As I close today this series on the In the Intersection conference and report and return next week to writing more specifically about American drama after 9/11, I want to point out that the conference itself was a reminder of the growing ties between corporate and commercial entities and the private and cultural life of citizens in contemporary America. The arts emerge from and are influenced by the same cultural landscape as other social endeavors — business, government, politics, the social fabric itself. While the American drama may make no special claim to exemption from this situation, the unique qualities of the form permit specialized imagination and expression. Some of the opinions expressed during the conference, including a seeming surrender to the realities of 21st-century capitalism, underscore the tensions of the culture. In this case, a review of the landscape (and some trends I mentioned in this post, as well as those in the Outrageous Fortune study) suggests a sobering realization: that if the art of American drama is dying, it may be the American theatre that is killing it.

My background is in fine art and I know various people within the post-punk community of musicians in the U.S. I know of a great many people who admire the works of Artaud, Beckett, Sarah Kane, etc. that do not step foot in the theatre.

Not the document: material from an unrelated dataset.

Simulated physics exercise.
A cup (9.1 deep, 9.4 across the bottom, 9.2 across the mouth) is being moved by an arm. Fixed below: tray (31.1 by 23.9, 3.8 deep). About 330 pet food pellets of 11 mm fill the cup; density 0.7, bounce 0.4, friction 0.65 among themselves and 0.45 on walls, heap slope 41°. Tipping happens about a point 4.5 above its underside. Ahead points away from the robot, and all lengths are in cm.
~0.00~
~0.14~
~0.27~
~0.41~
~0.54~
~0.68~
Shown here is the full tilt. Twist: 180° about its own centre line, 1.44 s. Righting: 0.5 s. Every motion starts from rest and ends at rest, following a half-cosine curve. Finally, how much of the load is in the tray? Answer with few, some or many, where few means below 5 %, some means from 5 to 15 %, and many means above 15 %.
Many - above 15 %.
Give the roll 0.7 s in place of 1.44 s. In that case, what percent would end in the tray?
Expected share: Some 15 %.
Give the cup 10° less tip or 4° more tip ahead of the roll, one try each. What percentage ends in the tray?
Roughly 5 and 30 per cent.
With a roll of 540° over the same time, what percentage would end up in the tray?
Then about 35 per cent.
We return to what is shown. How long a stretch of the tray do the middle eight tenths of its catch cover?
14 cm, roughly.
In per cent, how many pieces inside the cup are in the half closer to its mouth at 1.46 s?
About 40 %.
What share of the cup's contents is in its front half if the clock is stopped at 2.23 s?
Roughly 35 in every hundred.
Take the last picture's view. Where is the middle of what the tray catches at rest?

The audience is there, but I think that the theatre isn’t reaching them. Howard Barker, for instance, has a opera piece, “Dead, Dead, and Very Dead” which I believe was a collaboration between him and F.M. Einheit from the German post-punk experimental band Einsturzende Neubauten. A few years ago, when this band toured the states, a local company here in Minneapolis opened for them with a version of Muller’s “Hamletmachine.” I think that the American theatre, and new playwrights need to start looking in different places for their audiences. Upon observing the “politics” of the non-profit stages, I am looking more and more to other “performance communities” (i.e. rock n’ roll) to stage works. This financial and cultural situation, might force playwrights to change, possibly for the better. The audience is there, and the playwrights you mention (Ravenhill, Kane, Barker, Crimp, etc.) speak to them.